Мы тут же причаливаем к косе (есть дрова и хорошо обдувает), разжигаем костер, Сережа с Володей занимаются кофе, а я беру удочку и ухожу на добычу обеда.

Лучше всего хариус берет на перекате. Ловить его можно на овода, на муху, на кусочек рыбы, на мясо, иногда берет на голый крючок, а вчера брал на сырые картофельные очистки. Очистки бросили в реку, они там белели на дне. Вдруг очистки зашевелились. Мы заинтересовались, подошли к воде — стая рыб растаскивала их. Наверное, просто была привлечена белизной картофеля.

Сережа принципиально за ловлю блесной, но на его блесны рыба не шла, и он бросил это занятие. Володя, как бывший охотовед и хранитель природы, вообще чужд ловле и стрельбе. Но он «главный заготовщик оводов». Пока я гребу, он добывает оводов для насадки — они часто садятся на лодку и на нас.

— Да ради такого хариуса, — восторженно кричит он, держа в руках примерно килограммовый экземпляр, — я тебе всех оводов в округе изведу!.

Ленок ловится интересней. Надо только снимать поплавок, потому что он атакует поплавок, считая, очевидно, его за живность, и отвлекается от крючка.

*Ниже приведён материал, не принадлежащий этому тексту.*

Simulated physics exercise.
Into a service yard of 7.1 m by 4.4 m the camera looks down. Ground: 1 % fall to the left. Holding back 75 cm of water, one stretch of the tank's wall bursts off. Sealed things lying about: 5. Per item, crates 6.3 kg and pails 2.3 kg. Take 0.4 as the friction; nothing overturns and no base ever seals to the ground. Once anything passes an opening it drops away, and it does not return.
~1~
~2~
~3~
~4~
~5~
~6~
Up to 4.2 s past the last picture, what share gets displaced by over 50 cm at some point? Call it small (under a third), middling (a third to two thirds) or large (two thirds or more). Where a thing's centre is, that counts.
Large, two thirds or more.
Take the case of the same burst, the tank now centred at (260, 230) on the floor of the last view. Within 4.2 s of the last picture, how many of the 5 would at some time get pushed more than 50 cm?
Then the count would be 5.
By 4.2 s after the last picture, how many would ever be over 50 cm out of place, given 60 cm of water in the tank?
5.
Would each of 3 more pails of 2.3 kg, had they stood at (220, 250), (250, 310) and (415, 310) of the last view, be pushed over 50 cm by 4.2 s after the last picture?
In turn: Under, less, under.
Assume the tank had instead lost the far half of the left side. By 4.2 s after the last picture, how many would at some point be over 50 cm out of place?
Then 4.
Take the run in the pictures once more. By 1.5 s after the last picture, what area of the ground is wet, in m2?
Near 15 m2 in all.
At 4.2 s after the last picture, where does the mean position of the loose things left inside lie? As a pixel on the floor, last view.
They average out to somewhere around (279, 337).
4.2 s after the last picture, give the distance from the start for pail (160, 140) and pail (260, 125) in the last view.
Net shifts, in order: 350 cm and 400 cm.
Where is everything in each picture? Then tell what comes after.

Один из способов — найти мелководную протоку с каменистым или песчаным дном. Если увидите, что играют хариусы, то в улове на два хариуса будет один ленок обязательно. Вы входите в воду по колено, сняв поплавок, недалеко от себя аккуратно опускаете леску. Ленок видит круги на воде и устремляется к этому месту. Но овод с крючком уже на дне. Теперь вы видите ленка. Он ложится на бок, блестит белым животом, как акула во время атаки, и в таком положении со дна захватывает наживку.

Второй способ — снять грузило. Крючок с мухой или оводом не тонет, плывет по воде, и тут же из глубины стремительной ракетой возникает рыба, атака с ходу — и вот она ваша. Преимущество этого способа в том, что рыба не пробует наживку, а берет ее сразу.

Одного ленка хватает для ухи на троих ненасытных таежников.